Fuck it Man. There are some really good teams with compelling story lines and interesting players to follow…not the least of which are the Twins, Yankees, Phillies, and Angels. I am not neccessarily rooting for them, but they are compelling, interesting teams with interesting players and they have upside for real, not the press release kind.

 
 
 
Comment by Robert
2009-10-20 23:01:44

I agree the whole thing is disgusting. I quote myself from October 10.
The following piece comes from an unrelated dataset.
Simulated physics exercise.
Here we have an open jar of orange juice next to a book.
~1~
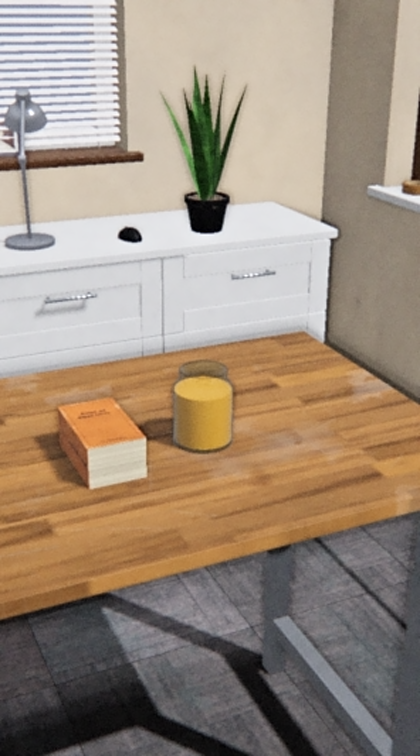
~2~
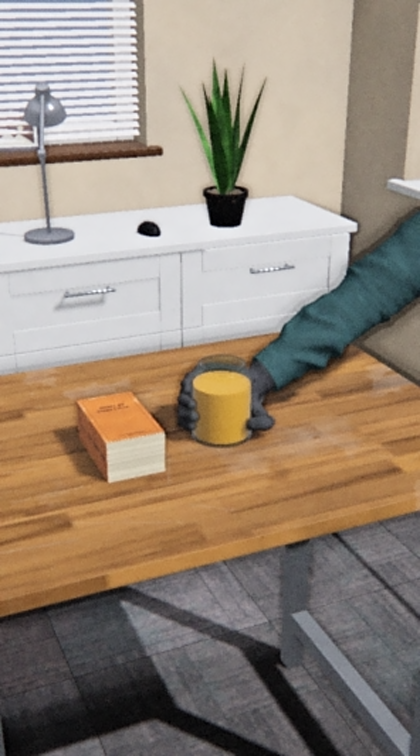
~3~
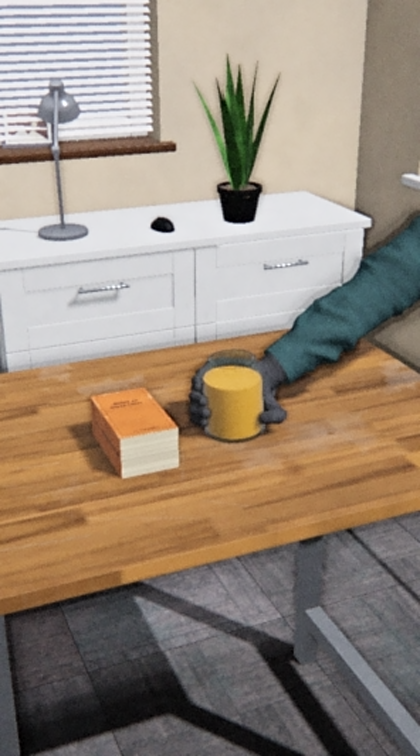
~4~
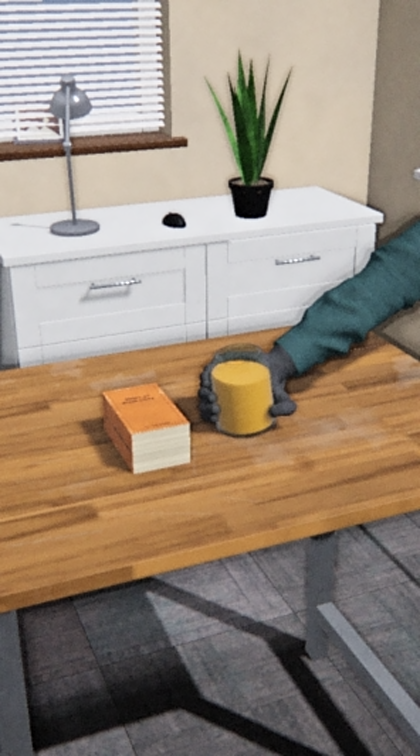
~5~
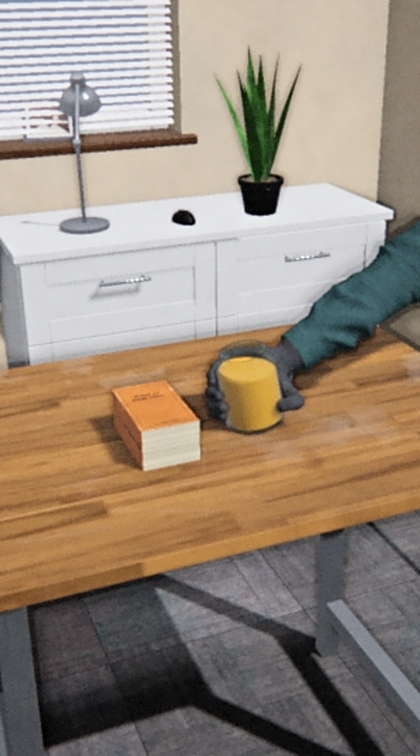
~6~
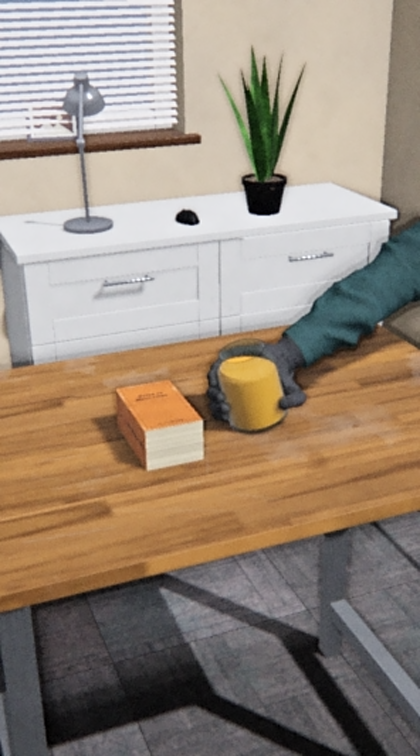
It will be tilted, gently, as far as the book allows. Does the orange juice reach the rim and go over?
The jar slops over.
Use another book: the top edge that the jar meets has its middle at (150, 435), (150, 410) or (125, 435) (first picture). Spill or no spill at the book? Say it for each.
In that order: Slops over, keeps it in, leaks.
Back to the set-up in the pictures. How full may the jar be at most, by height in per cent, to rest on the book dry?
I make it 60 per cent.
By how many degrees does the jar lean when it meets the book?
About 55°.
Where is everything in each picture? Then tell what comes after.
It stands upright; jar (203, 403) about two thirds full, in the first frame.
A hand takes hold; jar about two thirds full, surface at (222, 383); book (119, 435), in the second frame.
Tipping on its foot; jar (233, 392) about two thirds full, in the third frame.
The top moves towards the book; jar about two thirds full, surface at (241, 373); book (145, 426), in the fourth frame.
On the way over; jar (249, 383) about two thirds full, in the fifth frame.
It is leaning; jar about two thirds full, surface at (247, 369); book (158, 423), in the sixth frame.
Shortly, the jar leans by about 30°; none is lost.
Then, the jar leans by about 45°; it has lost some; nearly all of the orange juice is inside.
At the finish, the jar leans by about 55°, against the book; it has lost some; nearly all of the orange juice is inside.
[Sabean] throws Carney Lansford under the bus for the team’s “free swinging” tendencies, conveniently forgetting that four of the five players with the most at bats this year are all over thirty years old with a combined 49 years of professional ball under their belts. How coach-able is a 12 year veteran? Not to mention that he is the one that signed these relics and that their tendencies were documented in painstaking detail throughout their careers. This attempt to shift blame for his failures onto his subordinate is particularly repulsive.

Will the Thrill played college ball, played in the college world series. ‘Coming up’ in the Giants farm system consisted of playing 65 games in A ball in 1985 and 6 games of AAA in 1986. He already knew how to play baseball. How did the Giants manage to get Clark? They used the draft. The current GM uses draft picks like drink chips, trading them for ‘known veteran talent’. He doesn’t feel comfortable with ‘prospects’. We’ve all seen his record.

To rebuild the team using the draft and bringing up players through the farm system, as Neukom has stated is his intention, Neukom has selected Brian Sabean; a man with no idea, no system, and no inclination. He is the wrong man for the job.

There is an interesting article by Dave Studeman in the Hardball Times from back in 2004 that reveals a lot about the possible thought processes and analysis that keeps Sabean employed.

If you read it and think about it in context of the time it was written it sounds plausible. If the article is accurate it describes nothing more than a hit and miss business model, which goes a long way to explaining why Sabean’s track record sucks and how he can continue to fool the owners. He probably gives a PowerPoint presentation to explain his methods. It is painfully obvious that he doesn’t evaluate talent in any way that resembles modern practices.

 
Comment by marc
2009-10-23 21:36:10

as usual, I find +mia very funny though a bit too histrionic, and also as usual, I find +mia to be right. The second post re: the Microsoft amusement park, the first two paragraphs say it all. What ownership wants is what Sabean is delivering – a nice, safe, profitable entertainment entity. Explains Bochy a lot – my problem is not that he’s bad, but that he’s boring – which can explain most of the roster as well. I’m not endorsing either in any way, but a Bobby Valentine or a Larry Bowa as manager would give management a stroke – too chancy, too much risk.

I know actually reaching the playoffs is a big payoff, but theoretically being in contention is allegedly the biggest one. I would not be at all surprised if “being eliminated with one week left in the season” is exactly the goal. That means look forward to 85-90 wins from now on. Nothing more, nothing less.